If you haven’t seen it in years, the film is more intense than you might recall; it has to get through three deaths (albeit off screen) in its opening minutes. As a result, the infant Tarzan finds himself stranded in Africa after a dramatic shipwreck and deprived of his parents thanks to a ferocious leopard. In the film, he’s adopted and raised by a tenderhearted gorilla named Kala (voiced by Glenn Close) who also lost her child. What follows is a tale of Tarzan grappling with his unusual appearance and trying to prove himself to the very apes that reject him. There is an obvious (but never quite heavy-handed) theme of looking past appearances to appreciate those that are different. This message is belted out during one of the Phil Collins songs (“Two Worlds”) that accompany the film: “Two worlds, one family.”

By the time the lovely Jane arrives in the jungle alongside a group of late-Victorian British explorers, Tarzan is fully grown, a brilliant physical specimen still searching for his rightful place in the world. Jane is full of moxy and spunk, voiced to perfection by Minnie Driver. Driver’s energetic, throaty vocal performance helps make Jane a fully realized character. Ironically, the jungle man and the feisty Brit actually have an endearing love story. When Jane exclaims, “I’m in a tree with a man who talks to monkeys!”, it doesn’t seem absurd to actually understand her excitement. Perhaps as a result of that, when Tarzan finds himself torn between two words—the jungle and Jane’s city of London—the Disney movie comes a different ending than the original story by Edgar Rice Burroughs.
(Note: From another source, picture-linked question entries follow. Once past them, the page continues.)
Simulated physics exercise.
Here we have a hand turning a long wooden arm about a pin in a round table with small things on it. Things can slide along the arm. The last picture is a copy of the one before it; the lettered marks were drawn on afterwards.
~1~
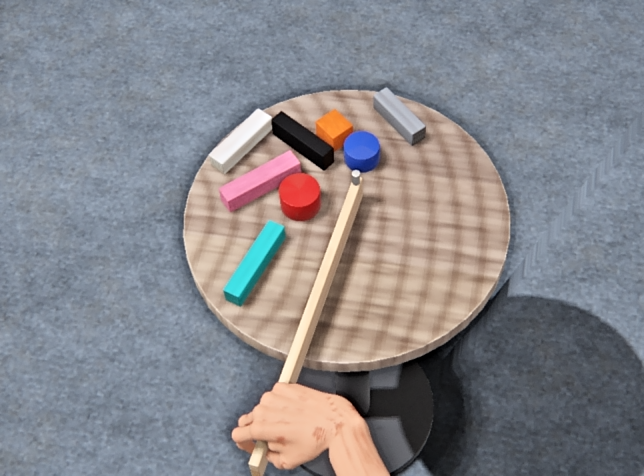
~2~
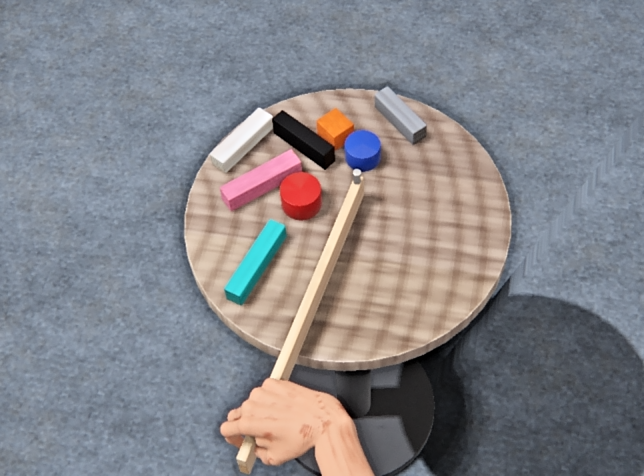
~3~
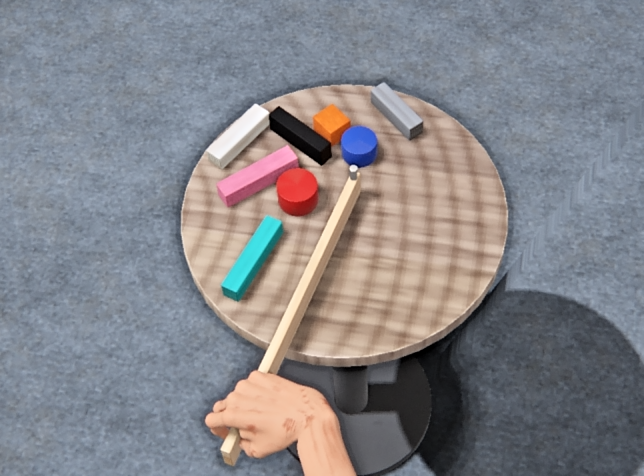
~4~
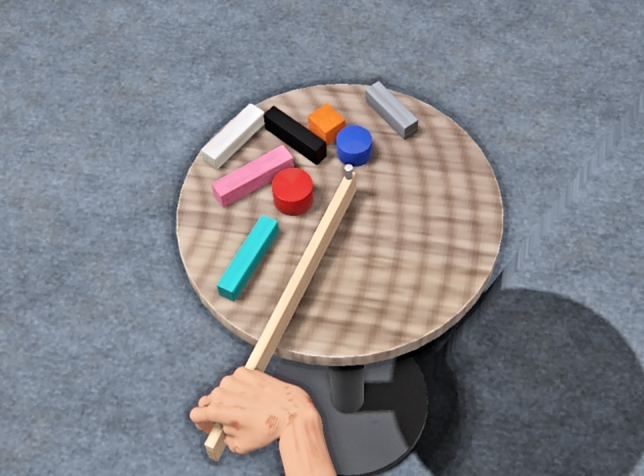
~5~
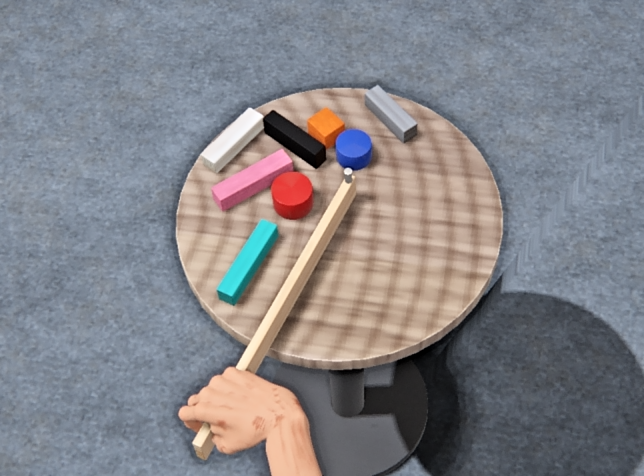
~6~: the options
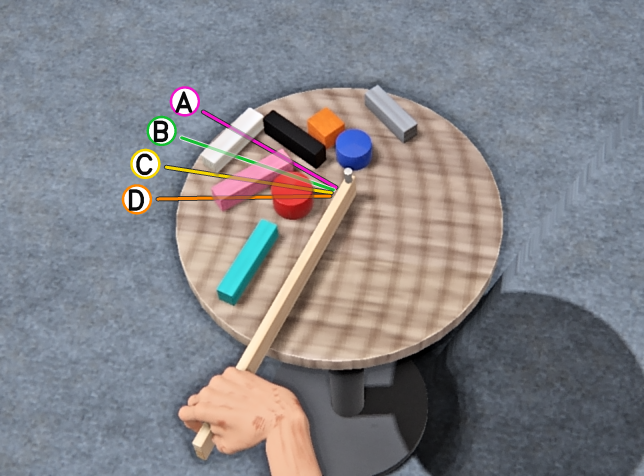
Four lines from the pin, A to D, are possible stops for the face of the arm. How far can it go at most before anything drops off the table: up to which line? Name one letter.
It can go as far as C.
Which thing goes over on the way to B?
It is the white stick.
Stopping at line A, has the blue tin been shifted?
No.
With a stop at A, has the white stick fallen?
By then, yes.
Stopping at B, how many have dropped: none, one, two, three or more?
In all, one.
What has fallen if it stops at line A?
The white stick goes over.
On the marked copy, A at (268, 149); B at (256, 163); C at (248, 180); D at (244, 198).
With C. Early on, arm (262, 234); turquoise stick (237, 250); white stick (233, 140).
Further on, arm (245, 195); turquoise stick (223, 201); pink bar (251, 171).
At the end, arm (247, 165); white stick (228, 127); turquoise stick (225, 164); nothing has fallen.
As for the rest, A drops the white stick; B drops the white stick; D is safe but short.
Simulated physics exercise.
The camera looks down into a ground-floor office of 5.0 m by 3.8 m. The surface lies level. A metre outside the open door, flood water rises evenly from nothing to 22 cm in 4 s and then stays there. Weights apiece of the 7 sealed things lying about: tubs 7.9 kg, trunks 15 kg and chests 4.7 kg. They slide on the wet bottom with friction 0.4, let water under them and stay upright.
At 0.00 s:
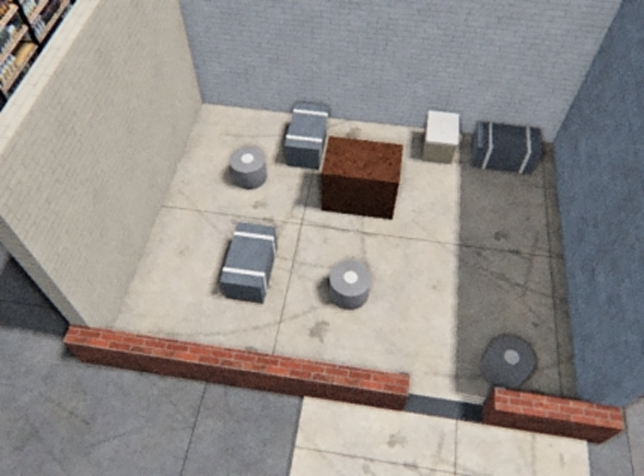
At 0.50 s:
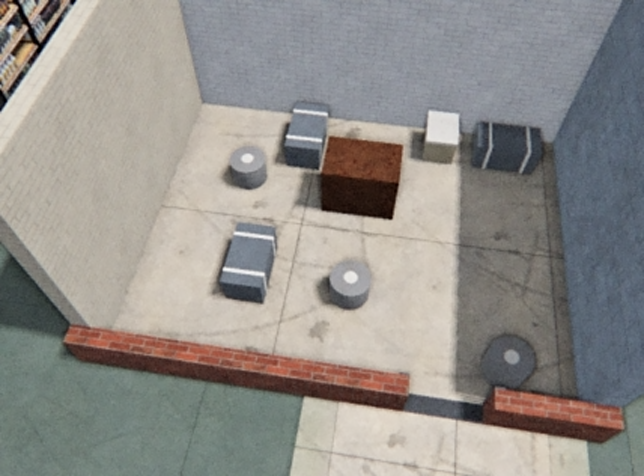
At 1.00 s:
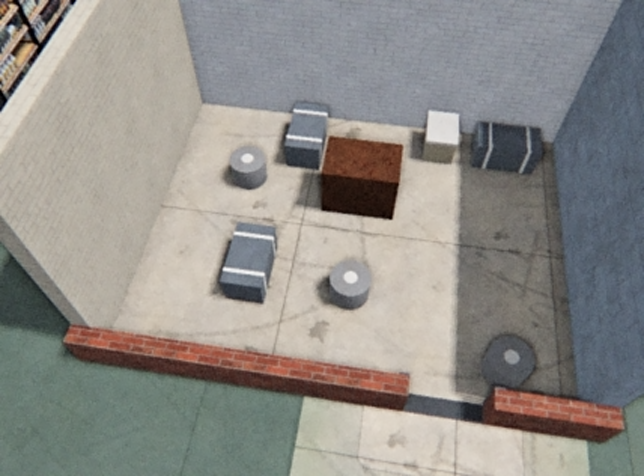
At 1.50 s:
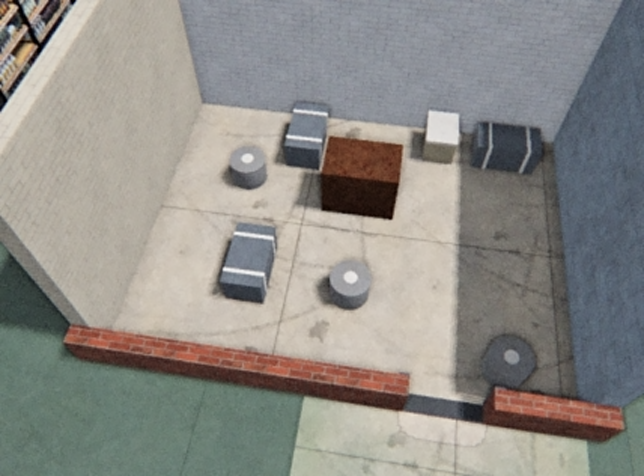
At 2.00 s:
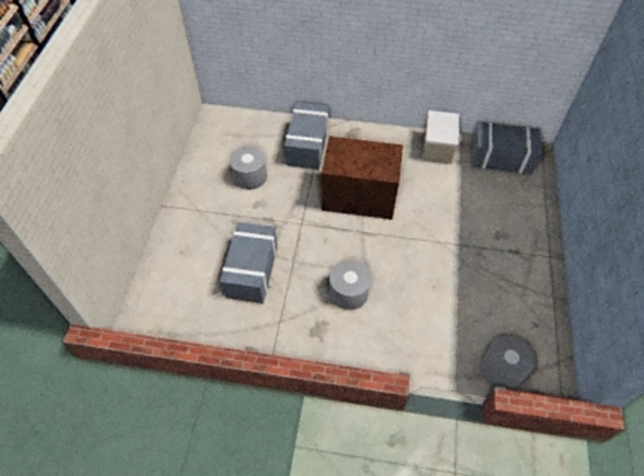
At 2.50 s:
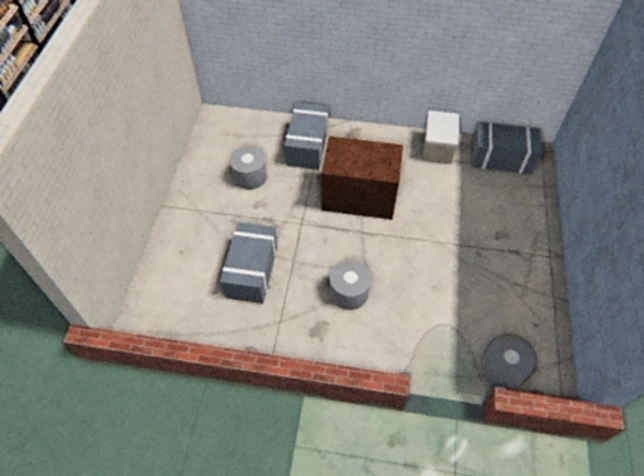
Greenish water spreads outside the low brick wall and slips through the gap onto the floor.
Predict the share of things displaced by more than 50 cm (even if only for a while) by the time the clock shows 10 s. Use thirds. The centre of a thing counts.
Share: Not even a third.
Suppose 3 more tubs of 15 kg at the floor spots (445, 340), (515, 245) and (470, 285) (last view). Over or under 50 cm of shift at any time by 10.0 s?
In that order: Past it, past it, past it.
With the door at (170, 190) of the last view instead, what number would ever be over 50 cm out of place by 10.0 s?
In that case 5 of them.
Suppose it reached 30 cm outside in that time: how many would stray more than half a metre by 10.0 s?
Then 6.
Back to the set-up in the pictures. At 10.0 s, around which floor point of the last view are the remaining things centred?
At about (338, 217).
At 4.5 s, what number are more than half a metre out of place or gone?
By then 0.
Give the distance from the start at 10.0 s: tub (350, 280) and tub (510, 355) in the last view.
In turn: 30 cm, 30 cm.
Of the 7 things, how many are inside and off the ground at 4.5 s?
0 of them.
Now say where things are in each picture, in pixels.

In contrast to the filmmakers’ otherwise admirable take on the Tarzan mythology is the addition of a wacky sidekick for the hero, a common addition to Disney films. The argumentative tomboy gorilla Terk (voiced by a grating Rosie O’Donnell at the peak of her popularity) is Disney’s most unintentionally annoying sidekick since Cinderella’s Gus. Terk is, no doubt, intended to provide comic relief in between heartaches, chases and throwdowns. However, Terk’s lines aren’t especially funny, and she adds absolutely nothing to the storyline. As a result, to anyone over the age of 12, Terk is as likeable as a snakebite.

Even so, kids will surely love the film’s zaniest moments, which often feature Terk, like the “Trashin’ the Camp” song/montage. However, rest assured adults will be able to look past the film’s few shortcomings (including its lack of a true villain) to marvel at the overall visual spectacle and well-structured plot. The characters don’t even break out into song; as a welcome alternative, catchy Phil Collins tunes simply accompany the montages onscreen. Grownups do not need to have a child alongside them to enjoy this telling of Tarzan; none are better, no matter what the target demographic.

Disney’s Tarzan proves the medium of animation is best suited for bringing the beloved, and yet still woefully underrated, Tarzan books by Edgar Rice Burroughs to life. Not only can Tarzan communicate and interact with the wildest of creatures with ease in a cartoon setting, here directors Chris Buck and Kevin Lima take full advantage of the medium by allowing Tarzan to move through his jungle surroundings with the freedom, force, and fluidity completely unattainable in live-action filmmaking. He swings through the trees, as you might expect, but he also madly slides down curvy tree limbs, grasps vines with his feet almost as often as he does with his hands, and generally hurls himself forward while in complete control of his destination, contorting his body like a wild ape in the process. In one iconic sequence in particular, the loin-cloth-clad protagonist ends up almost surfing through the jungle’s bending loops of branches, sliding barefoot on the moss-covered trees like a reckless X-Games competitor.

While the lively characters are in Disney’s once trademarked style of traditional hand-drawn animation, for Tarzan the studio also debuted a process called Deep Canvas, a revolutionary computer animation tool that allows two-dimensional characters to move throughout a three-dimensional world. The effect adds tremendous depth and details during the hero’s swoops through a rather convincing 3D jungle landscape. There’s a sequence full of panoramic shots where Tarzan rescues Jane from a pack of baboons and they hurtle through the treetops, slide down towering mossy tree branches, and swing away from danger on byways of vines; it’s not only a visual jolt to the audience, it’s something like a roller-coaster ride.

The Blu-ray disc comes amped with bonus features, but none seem to be new to the Blu-ray collection. Instead, a few of them seem to be poor VHS-quality transferred featurettes about the making of the film. However, include in the extras is a video of Phil Collins performing one of his original songs for the film alongside *NSYNC; it—despite being quite cheesy—really swings.